French President Nicolas Sarkozy said he plans to travel to Moscow on Sept. 8 for talks with the Russian leadership. A cease-fire he brokered to end fighting between Russia and Georgia calls for forces to be withdrawn to their positions before the war.
There was no immediate response to the EU summit's decisions from the Kremlin. The Interfax news agency quoted an unidentified Russian Foreign Ministry official as saying that the decision was a cause for regret.
Earlier in the day, Russia warned the West against supporting Georgia's leadership and called for an arms embargo until the Georgian government falls.
"If instead of choosing their national interests and the interests of the Georgian people, the United States and its allies choose the Saakashvili regime, this will be a mistake of truly historic proportions," Lavrov said, calling for an arms embargo against Georgia.
Shortly after, the spokesman for Lavrov's ministry suggested U.S. ships that have carried humanitarian aid to Georgia's Black Sea coast following last month's war could have also delivered weapons.
Without naming a specific country, Foreign Ministry spokesman Andrei Nesterenko said there were "suppositions" that the cargo of military ships bringing aid to Georgia could have included "military components that will be used for the rearmament" of Georgia. He said such suspicions were behind Russia's call for an arms embargo.
Neither the U.S. State Department nor the Pentagon had immediate comment on the claim, which followed similar allegations by the Russian military.
Russia's ties to the West have been driven to their lowest point since the Cold War by the war last month in Georgia. Even before that, Saakashvili had angered Russia by courting the West and seeking NATO membership.
Russia repelled a Georgian offensive against the breakaway Georgian province of South Ossetia and sent troops and tanks deep into undisputed Georgian territory, where some still remain.
Last week, Russia recognized South Ossetia and another breakaway Georgian region, Abkhazia, as independent countries.
The United States and Europe have accused Russia of using disproportionate force and of violating the cease-fire. They have denounced Russia's recognition of the separatist regions, saying Georgia's borders must remain intact.

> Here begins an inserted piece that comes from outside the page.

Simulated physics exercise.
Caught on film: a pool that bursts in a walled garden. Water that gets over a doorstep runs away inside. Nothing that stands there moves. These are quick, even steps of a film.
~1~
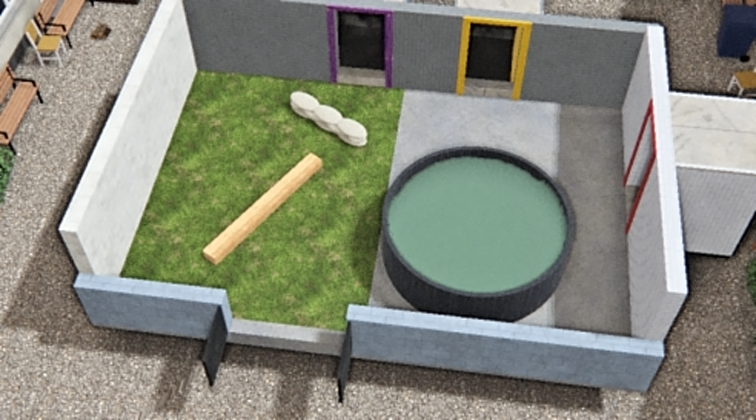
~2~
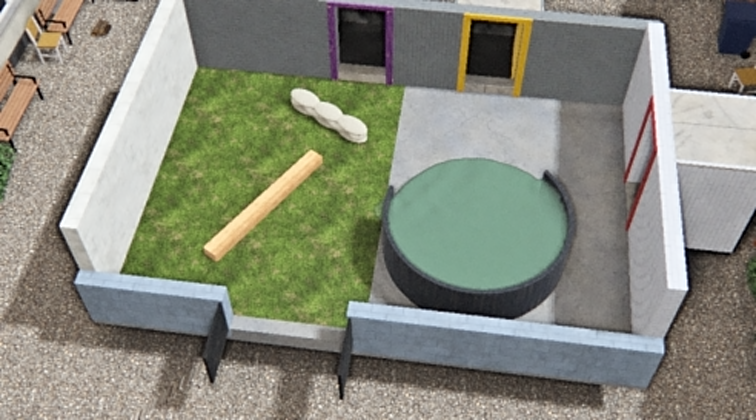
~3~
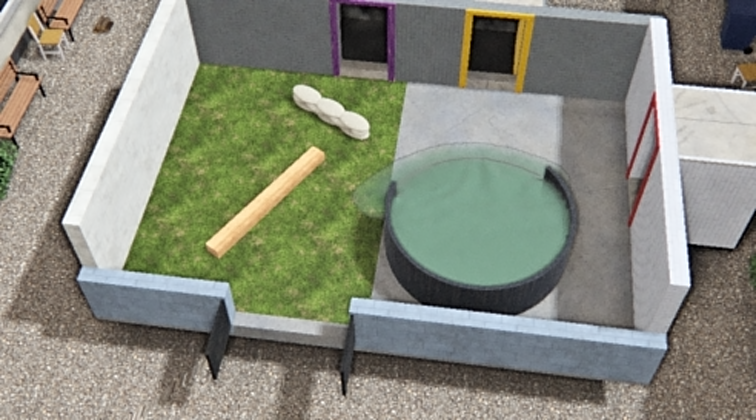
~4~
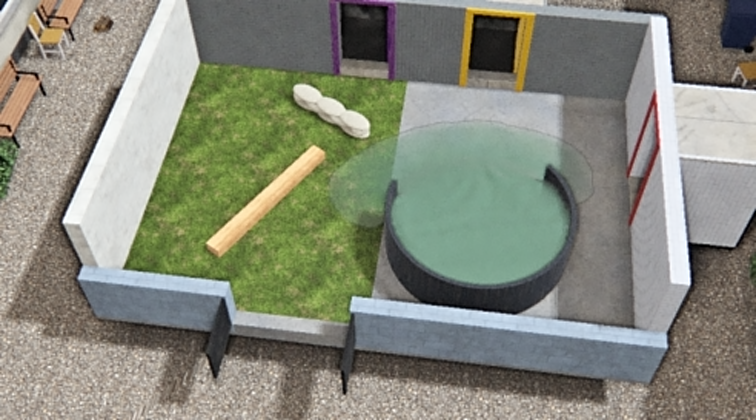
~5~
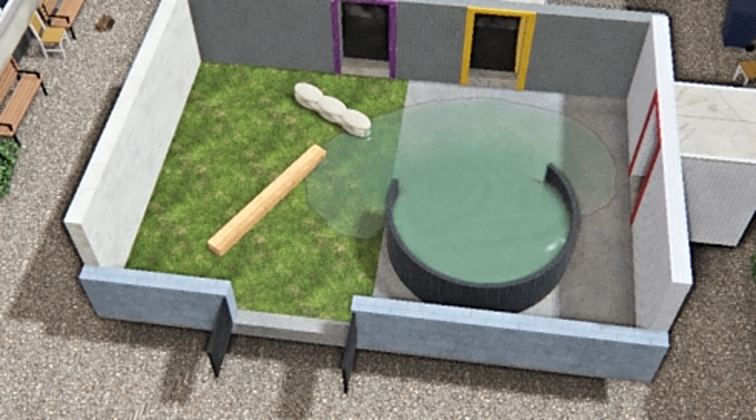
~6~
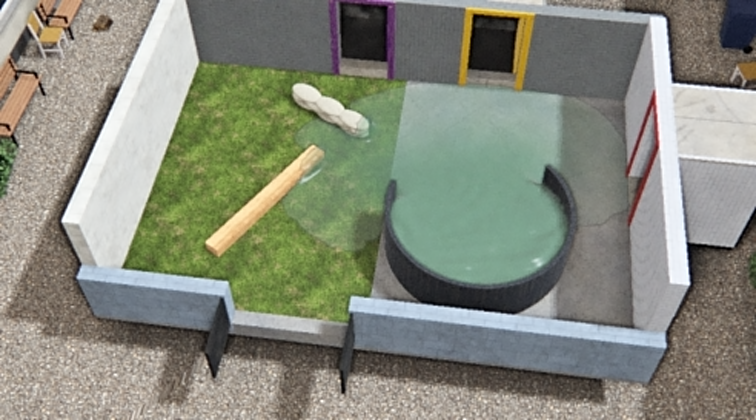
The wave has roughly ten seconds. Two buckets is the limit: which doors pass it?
The red door lets in a lot; the purple door lets in a lot; the yellow door lets in a lot.
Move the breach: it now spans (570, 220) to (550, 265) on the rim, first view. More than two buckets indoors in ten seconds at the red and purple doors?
In short: The red door goes over; the purple door takes less.
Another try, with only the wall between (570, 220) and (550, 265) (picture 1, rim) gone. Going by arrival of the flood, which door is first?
I say the one in red.
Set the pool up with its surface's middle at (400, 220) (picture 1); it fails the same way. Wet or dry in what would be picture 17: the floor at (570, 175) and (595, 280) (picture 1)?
In turn: Not flooded, free of water.
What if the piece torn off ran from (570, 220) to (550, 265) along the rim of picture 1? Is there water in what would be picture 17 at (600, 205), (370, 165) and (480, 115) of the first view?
One after the other: Covered, free of water, clear.
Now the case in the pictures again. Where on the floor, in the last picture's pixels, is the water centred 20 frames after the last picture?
Roughly at (419, 155).
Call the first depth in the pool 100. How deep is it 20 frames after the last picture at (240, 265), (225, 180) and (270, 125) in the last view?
In turn 4, 4 and 8 in a hundred.
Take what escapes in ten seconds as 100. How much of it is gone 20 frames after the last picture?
About 40 per cent.
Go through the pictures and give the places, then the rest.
The first frame shows still water in the round pool at (477, 220).
In the second frame, the front is at (378, 212), out from the gap on the round pool's far side.
In the third frame, the front is at (360, 203), out from the gap on the round pool's far side.
In the fourth frame, water pours out on the round pool's far side and has run to (336, 197).
In the fifth frame, the front is at (310, 184), out from the gap on the round pool's far side.
In the sixth frame, the front is at (625, 151), out from the gap on the round pool's far side.
A moment on, water covers 45 % of the floor; the red door under two buckets in, the purple door wet at the sill, nothing in, the yellow door over two buckets in.
Next, water covers 55 % of the floor; the red door under two buckets in, the purple door over two buckets in, the yellow door far over two buckets in.
Then, water covers 75 % of the floor; the red door under two buckets in, the purple door over two buckets in, the yellow door far over two buckets in.
Later, water covers 95 % of the floor; the red door over two buckets in, the purple door far over two buckets in, the yellow door far over two buckets in.
In the end, water covers 95 % of the floor; the red door over two buckets in, the purple door far over two buckets in, the yellow door far over two buckets in.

Russia says it was provoked. Russian peacekeeping forces were stationed in both provinces before the war and Moscow had given most of their residents Russian passports in recent years, enabling it to argue that it was defending its citizens when it responded to Georgia's Aug. 7 offensive to regain control over South Ossetia.
A New York-based human rights group said Monday that Georgia and Russia both dropped cluster bombs in the war. The weapons are widely denounced for killing and injuring civilians.
"These indiscriminate attacks violate international humanitarian law," said Bonnie Docherty, arms division researcher at Human Rights Watch. She said the toll from cluster bombs in only four Georgia villages was 14 dead and dozens wounded.
Human Rights Watch claimed Georgia's government has admitted using the bombs, while Russia denies it. The organization called on Russia to allow de-mining groups to enter South Ossetia to reduce the threat of more deaths from unexploded ordnance.
EU nations are preparing to send hundreds of civilian monitors to Georgia to verify whether Russian forces are complying with the cease-fire agreement, foreign policy chief Javier Solana said.
Foreign Ministry spokesman Nesterenko said Russia would welcome an EU-dominated international police presence and more military observers from the Organization for Security and Cooperation in Europe in what is now a Russian-controlled zone around Georgia's breakaway region of South Ossetia.
But he said Russia would want be part of the police force, and that it would be a long time before Russia would consider reducing its military presence in and around South Ossetia and Abkhazia.
Amid the continuing tensions, Georgian Interior Ministry spokesman Shota Utiashvili said that South Ossetian militias raided the village of Koda in the buffer zone Monday, killing a woman and wounding two children. He would not give any further details and neither Russian nor separatist officials were available for comment late Monday.
Huge crowds of Georgians surged into the streets of the capital, Tbilisi, Monday to demonstrate against Russia while others gathered at a Russian checkpoint where soldiers are guarding the "security zone" Moscow claimed for itself after last month's war.
Large demonstrations also took place in Poti, the Black Sea port city where Russian forces have a checkpoint on the outskirts, and in Gori, which was bombed and then occupied by Russian forces.